The July 8, 1999 and December 7, 1999 filings by DOTD removing and enrolling counsel are not considered formal steps in the prosecution of the suit although they appear of record. Brown v. City of Shreveport Urban Dev., 34,657 (La. App. 2 Cir. 5/9/01), 786 So.2d 253. Thus, in the period between the May 6, 1998 Article 1313 certificate filed by DOTD and the March 15, 2002 interrogatories filed by Ms. Bertrand, there were no steps taken in the prosecution of Ms. Bertrand’s claim 17that would interrupt the three-year prescriptive period. Additionally, any step taken by a plaintiff after the three-year period has run is ineffective to prevent a judgment of dismissal from being granted. Clark, 785 So.2d 779. Therefore, Ms. Bertrand cannot claim any benefit from the March 15, 2002 filing.
We find that Ms. Bertrand failed to establish that she had not abandoned her claim and, therefore, find no merit in her third assignment of error.
DISPOSITION
For the foregoing reasons, we affirm the trial court’s judgment in all respects.
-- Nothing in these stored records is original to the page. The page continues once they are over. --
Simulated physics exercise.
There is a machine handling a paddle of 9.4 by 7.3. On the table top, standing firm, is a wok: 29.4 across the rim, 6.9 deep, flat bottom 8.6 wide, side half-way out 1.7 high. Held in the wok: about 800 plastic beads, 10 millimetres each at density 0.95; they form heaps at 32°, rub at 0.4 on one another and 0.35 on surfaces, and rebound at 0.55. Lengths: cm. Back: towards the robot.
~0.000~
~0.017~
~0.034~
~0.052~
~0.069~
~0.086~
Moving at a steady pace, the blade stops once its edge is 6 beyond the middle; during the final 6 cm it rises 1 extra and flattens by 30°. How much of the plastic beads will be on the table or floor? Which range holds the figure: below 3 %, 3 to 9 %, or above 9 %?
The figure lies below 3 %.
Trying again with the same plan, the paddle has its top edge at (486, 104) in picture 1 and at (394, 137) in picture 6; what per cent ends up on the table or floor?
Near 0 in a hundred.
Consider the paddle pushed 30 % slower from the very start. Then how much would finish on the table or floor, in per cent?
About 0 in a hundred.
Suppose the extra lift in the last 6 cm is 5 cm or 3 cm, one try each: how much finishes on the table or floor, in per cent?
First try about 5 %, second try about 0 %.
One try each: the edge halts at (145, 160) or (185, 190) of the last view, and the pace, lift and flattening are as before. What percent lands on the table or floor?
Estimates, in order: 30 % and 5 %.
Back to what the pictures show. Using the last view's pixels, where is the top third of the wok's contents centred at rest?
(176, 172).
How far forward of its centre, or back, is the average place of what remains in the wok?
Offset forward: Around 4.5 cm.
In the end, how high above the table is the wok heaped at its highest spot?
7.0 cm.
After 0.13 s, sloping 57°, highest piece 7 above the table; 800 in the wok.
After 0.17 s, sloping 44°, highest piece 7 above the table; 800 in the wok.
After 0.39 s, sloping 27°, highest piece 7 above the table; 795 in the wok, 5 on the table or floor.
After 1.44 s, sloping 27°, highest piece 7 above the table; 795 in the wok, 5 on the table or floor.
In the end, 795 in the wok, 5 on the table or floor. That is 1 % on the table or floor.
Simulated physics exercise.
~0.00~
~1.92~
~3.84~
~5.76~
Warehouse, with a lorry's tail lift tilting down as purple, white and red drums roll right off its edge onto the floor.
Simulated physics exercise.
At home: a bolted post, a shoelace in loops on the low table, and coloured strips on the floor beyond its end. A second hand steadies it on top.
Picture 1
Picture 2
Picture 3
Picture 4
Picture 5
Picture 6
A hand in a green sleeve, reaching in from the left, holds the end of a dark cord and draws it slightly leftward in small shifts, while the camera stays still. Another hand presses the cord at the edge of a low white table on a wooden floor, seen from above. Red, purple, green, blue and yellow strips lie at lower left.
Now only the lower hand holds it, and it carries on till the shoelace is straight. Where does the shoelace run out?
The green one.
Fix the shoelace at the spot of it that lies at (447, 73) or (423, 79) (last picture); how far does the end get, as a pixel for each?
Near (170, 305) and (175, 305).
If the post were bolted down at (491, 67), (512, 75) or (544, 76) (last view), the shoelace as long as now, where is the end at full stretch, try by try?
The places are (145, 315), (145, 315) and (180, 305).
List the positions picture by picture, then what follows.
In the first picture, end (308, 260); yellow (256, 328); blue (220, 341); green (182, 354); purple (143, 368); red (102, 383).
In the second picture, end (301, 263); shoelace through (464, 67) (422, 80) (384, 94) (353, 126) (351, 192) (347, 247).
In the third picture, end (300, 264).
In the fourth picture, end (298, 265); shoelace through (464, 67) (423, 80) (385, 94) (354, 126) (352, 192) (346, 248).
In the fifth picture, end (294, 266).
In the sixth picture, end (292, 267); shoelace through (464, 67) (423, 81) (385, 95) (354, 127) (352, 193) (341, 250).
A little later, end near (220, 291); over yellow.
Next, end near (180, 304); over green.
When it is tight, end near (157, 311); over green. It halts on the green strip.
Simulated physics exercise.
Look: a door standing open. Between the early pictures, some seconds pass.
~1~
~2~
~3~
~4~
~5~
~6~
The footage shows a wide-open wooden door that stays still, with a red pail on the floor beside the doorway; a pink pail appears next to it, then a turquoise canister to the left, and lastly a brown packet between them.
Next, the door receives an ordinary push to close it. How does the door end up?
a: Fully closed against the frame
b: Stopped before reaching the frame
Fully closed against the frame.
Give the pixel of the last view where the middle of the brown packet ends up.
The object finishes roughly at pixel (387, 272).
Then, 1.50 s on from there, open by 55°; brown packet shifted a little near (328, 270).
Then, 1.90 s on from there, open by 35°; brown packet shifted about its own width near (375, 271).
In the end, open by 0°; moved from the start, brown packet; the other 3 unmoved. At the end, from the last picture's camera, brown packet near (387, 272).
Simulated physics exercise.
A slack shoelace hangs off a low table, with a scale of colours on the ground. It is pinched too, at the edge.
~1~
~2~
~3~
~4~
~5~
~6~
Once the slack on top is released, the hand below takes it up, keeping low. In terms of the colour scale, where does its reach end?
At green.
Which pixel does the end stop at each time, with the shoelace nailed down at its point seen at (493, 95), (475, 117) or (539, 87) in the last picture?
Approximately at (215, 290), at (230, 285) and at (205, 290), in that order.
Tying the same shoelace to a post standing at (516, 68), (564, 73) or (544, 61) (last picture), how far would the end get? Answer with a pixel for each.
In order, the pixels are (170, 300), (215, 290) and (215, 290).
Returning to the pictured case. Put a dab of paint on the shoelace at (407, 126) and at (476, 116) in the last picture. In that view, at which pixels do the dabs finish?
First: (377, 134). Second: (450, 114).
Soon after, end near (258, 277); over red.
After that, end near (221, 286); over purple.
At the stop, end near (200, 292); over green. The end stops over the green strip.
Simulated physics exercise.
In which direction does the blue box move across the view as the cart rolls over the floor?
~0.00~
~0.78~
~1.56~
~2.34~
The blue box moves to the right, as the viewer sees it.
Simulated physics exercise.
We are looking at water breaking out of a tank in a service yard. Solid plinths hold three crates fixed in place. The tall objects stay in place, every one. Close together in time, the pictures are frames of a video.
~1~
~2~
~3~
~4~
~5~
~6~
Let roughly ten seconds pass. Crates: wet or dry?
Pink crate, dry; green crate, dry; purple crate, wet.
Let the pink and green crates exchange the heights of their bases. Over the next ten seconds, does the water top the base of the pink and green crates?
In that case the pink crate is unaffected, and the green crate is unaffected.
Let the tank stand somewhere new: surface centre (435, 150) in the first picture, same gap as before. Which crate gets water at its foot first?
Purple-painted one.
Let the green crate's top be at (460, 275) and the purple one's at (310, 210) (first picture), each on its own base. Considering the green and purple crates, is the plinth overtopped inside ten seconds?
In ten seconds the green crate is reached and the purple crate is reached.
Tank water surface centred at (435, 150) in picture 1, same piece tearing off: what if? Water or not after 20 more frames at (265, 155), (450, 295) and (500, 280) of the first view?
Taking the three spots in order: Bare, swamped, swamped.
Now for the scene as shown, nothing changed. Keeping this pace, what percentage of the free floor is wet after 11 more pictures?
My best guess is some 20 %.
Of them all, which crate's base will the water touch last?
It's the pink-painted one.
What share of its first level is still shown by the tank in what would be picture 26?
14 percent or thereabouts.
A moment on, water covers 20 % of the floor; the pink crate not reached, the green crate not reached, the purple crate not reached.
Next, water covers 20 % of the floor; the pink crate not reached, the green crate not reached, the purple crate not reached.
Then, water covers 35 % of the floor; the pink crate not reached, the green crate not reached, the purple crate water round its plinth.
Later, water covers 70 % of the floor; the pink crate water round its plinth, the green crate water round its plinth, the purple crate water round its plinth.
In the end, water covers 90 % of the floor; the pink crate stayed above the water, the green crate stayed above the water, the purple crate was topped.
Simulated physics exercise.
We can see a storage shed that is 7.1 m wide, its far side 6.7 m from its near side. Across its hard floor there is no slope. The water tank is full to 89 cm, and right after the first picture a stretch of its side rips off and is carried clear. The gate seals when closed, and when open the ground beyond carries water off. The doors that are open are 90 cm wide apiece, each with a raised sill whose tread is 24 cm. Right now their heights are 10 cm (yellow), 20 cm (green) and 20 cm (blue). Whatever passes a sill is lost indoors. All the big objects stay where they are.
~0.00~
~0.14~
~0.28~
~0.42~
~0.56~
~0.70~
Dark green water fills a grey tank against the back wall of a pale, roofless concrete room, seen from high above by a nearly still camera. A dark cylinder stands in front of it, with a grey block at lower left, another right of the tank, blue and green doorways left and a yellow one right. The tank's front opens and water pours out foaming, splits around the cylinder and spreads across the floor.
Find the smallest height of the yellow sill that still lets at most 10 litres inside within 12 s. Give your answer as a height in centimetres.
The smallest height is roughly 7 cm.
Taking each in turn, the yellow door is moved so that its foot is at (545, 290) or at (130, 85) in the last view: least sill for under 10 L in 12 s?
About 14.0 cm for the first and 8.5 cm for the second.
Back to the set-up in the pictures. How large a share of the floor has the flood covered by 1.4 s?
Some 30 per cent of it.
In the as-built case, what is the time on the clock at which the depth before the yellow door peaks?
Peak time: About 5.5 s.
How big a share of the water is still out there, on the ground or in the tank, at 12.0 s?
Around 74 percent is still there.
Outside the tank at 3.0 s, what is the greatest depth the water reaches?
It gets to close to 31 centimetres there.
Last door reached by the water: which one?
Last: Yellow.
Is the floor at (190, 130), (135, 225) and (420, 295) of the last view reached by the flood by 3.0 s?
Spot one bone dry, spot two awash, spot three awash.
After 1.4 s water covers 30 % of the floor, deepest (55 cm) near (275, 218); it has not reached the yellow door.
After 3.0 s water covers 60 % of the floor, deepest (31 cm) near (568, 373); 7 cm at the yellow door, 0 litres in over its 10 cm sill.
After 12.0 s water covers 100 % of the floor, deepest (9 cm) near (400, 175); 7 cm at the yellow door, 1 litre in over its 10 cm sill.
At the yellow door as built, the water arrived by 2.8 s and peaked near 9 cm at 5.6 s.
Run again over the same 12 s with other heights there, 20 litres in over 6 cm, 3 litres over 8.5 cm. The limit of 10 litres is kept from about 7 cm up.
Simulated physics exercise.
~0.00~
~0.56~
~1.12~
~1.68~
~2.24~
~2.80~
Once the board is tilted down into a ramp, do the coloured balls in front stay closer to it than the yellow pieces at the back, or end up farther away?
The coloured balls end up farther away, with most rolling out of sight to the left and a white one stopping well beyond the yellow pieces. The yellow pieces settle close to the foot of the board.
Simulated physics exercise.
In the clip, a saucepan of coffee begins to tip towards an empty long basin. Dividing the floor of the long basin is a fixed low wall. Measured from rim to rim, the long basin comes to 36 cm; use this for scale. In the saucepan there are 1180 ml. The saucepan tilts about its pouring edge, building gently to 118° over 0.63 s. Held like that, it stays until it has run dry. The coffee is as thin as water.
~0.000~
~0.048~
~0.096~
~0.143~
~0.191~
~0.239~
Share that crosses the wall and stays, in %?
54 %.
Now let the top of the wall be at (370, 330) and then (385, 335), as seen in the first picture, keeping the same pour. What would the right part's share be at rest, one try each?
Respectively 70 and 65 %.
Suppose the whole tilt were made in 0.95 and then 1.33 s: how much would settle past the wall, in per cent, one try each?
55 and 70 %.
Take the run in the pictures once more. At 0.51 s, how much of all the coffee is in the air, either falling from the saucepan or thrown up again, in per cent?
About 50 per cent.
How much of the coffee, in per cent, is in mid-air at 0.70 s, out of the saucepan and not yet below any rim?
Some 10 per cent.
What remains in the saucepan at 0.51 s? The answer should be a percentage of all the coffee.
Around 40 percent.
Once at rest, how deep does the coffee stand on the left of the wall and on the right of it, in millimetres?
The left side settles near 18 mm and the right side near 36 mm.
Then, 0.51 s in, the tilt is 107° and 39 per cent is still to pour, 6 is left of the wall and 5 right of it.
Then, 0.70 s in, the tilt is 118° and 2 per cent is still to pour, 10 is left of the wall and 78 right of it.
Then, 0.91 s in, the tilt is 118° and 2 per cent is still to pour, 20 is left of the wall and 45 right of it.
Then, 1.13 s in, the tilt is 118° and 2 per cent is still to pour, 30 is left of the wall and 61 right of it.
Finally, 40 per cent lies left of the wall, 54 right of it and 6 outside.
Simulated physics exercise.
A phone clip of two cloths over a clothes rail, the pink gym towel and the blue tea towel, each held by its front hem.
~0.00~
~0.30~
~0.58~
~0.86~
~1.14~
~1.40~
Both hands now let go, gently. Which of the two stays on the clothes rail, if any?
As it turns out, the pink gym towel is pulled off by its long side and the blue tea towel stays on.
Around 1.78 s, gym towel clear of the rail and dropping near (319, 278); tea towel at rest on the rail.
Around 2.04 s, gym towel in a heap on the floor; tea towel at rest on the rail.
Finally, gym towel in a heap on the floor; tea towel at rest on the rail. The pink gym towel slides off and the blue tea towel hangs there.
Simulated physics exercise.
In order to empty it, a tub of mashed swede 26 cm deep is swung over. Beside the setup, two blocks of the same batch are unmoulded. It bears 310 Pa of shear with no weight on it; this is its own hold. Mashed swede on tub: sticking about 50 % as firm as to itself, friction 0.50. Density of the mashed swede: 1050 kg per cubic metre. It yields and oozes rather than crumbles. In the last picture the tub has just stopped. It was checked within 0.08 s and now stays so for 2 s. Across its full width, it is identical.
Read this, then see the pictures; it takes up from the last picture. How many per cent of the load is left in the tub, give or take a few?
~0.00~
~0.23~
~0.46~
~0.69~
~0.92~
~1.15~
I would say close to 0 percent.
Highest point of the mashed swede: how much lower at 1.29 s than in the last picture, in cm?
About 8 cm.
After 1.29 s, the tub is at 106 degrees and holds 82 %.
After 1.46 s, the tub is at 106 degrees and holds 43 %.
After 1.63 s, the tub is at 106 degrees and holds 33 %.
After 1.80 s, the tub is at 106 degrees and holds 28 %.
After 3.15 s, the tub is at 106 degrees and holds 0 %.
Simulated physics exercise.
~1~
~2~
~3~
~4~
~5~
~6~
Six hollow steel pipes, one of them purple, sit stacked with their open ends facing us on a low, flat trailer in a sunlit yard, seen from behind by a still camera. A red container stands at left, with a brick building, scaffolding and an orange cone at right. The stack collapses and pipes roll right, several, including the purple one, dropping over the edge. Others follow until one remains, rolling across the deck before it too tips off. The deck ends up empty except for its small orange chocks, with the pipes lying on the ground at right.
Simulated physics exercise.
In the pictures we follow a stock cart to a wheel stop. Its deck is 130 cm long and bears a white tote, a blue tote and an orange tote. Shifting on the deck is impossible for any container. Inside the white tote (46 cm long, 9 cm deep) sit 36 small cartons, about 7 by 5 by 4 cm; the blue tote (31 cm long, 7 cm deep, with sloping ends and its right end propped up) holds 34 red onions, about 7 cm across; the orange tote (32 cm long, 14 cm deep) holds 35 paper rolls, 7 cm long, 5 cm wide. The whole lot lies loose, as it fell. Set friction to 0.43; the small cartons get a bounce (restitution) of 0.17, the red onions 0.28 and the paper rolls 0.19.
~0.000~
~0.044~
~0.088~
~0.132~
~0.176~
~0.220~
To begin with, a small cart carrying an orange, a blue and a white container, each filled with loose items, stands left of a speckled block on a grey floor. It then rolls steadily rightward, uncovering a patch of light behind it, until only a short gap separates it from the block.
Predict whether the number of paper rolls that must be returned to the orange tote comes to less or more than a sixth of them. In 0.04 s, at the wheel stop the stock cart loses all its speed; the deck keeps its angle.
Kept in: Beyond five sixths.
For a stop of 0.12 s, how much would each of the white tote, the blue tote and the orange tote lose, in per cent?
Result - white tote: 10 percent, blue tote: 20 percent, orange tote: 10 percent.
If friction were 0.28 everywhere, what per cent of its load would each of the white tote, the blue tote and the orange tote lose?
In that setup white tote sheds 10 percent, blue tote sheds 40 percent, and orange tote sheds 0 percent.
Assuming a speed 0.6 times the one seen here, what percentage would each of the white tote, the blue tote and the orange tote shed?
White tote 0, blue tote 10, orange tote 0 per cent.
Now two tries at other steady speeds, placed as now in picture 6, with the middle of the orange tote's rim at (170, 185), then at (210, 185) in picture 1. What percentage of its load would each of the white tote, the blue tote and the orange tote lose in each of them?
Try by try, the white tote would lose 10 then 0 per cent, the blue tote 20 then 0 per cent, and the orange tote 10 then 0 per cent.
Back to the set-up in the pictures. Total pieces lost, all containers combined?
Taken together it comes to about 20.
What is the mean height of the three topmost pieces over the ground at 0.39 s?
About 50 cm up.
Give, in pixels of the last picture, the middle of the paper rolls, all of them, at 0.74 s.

We assess all costs of this appeal to Sandra Bertrand.
AFFIRMED.
COOKS, J., dissents.. The discrepancy between the date of filing and the date the responses were alleged to be *138mailed is not explained in the record. However, the discrepancy does not affect the result in this appeal.
. Although filed on the same day, Ms. Bertrand's motion to strike was actually filed before DOTD's motion to have the suit declared abandoned. The Clerk of Court’s filing stamp reflects that Ms. Bertrand's motion was filed at 9:27 a.m. and that DOTD's motion was filed at 11:04 a.m.
. Neither of the two judicially created exceptions apply to the case at hand.